Moscow fears the radars could be used to track intercontinental ballistic missiles and monitor activities of the Northern Fleet.

Russia’s ballistic missile submarines in the north are all based at Gadzhiyevo which is just 150 kilometers east of the radar system in Vardø.


The Globus radar is highly visible above Vardø harbor. Photo: Thomas Nilsen

Zakharova warned about the radar’s negative influence on the stability in the north.

“It is obvious that the deployment of the American radar in the area is not a purely Norwegian issue.
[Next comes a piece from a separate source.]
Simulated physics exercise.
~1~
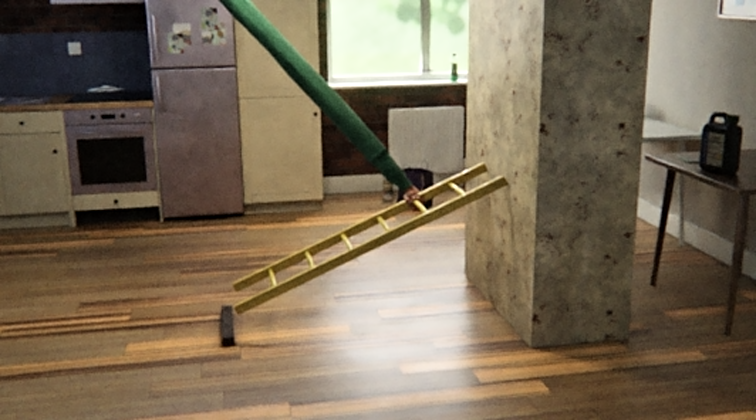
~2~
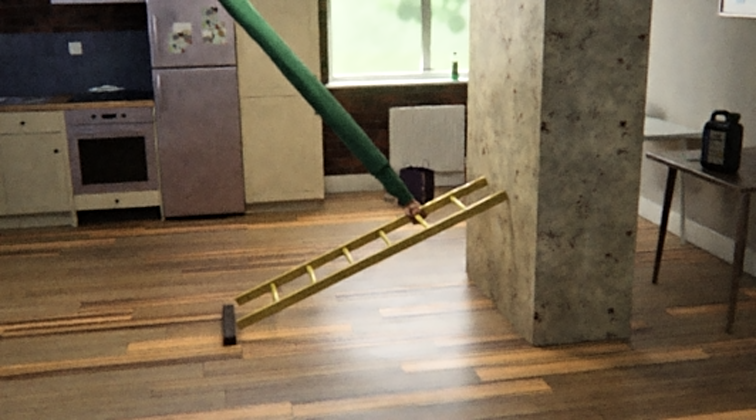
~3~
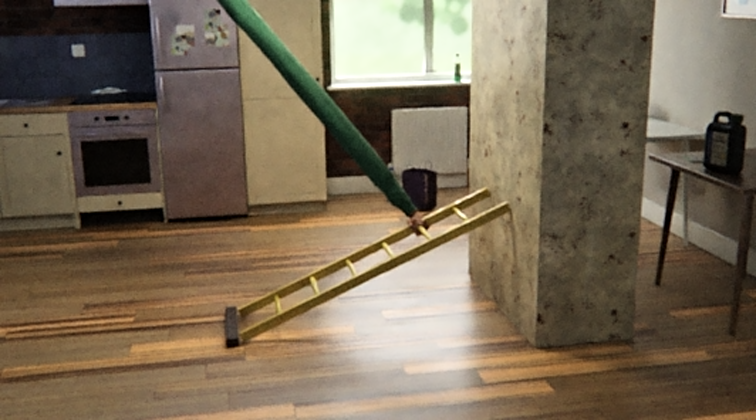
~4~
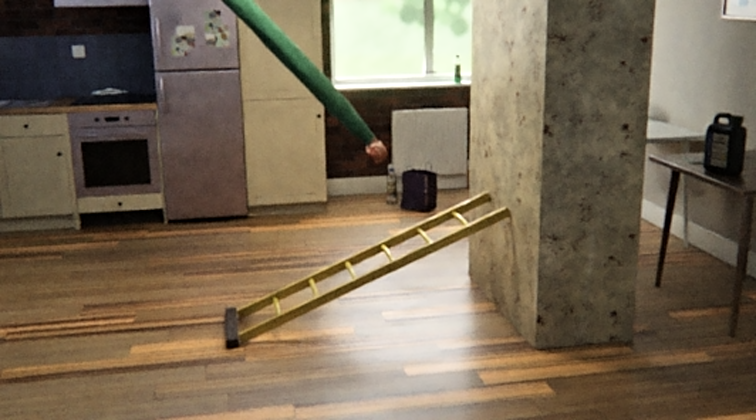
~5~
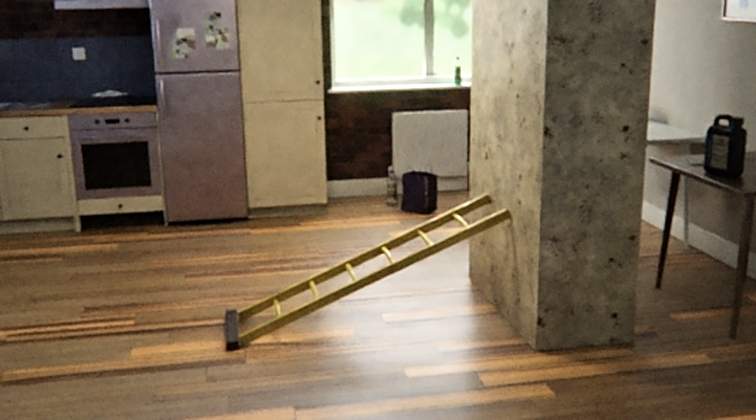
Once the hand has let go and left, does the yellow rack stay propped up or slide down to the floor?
The yellow rack stays propped up, leaning against the pillar with its foot at the dark strip on the floor.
It concerns the general context of maintaining stability and predictability in the north,” she said and pointed to recent U.S. statements about security treats in the Arctic.

At the Arctic Council Ministerial in Rovaniemi in early May, U.S. Secretary of State Mike Pompeo tongue-lashed Russia for reopening military bases in the Arctic.

Maria Zakharova is infamous for undiplomatic statements, but no doubt also Russia’s military establishment is deeply dissatisfied with the Globus radar system in Vardø.

In February last year, a large group of Russian fighter jets made a mock attack on Vardø, as previously reported by the Barents Observer.


Map-illustration: Norwegian Intelligence Service



The 11 Sukhoi-24 (NATO name Fencer) supersonic attack aircraft took off from Monchegorsk air base on the Kola Peninsula flying out in the Barents Sea before taking a 180-degree turn into an attack formation towards Vardø.

A similar Russian mock attack on Vardø happened in March 2017. There has also been several incidents with Russian military disturbances of GPS navigation signals in Norway’s border areas to the Kola Peninsula over the last two years.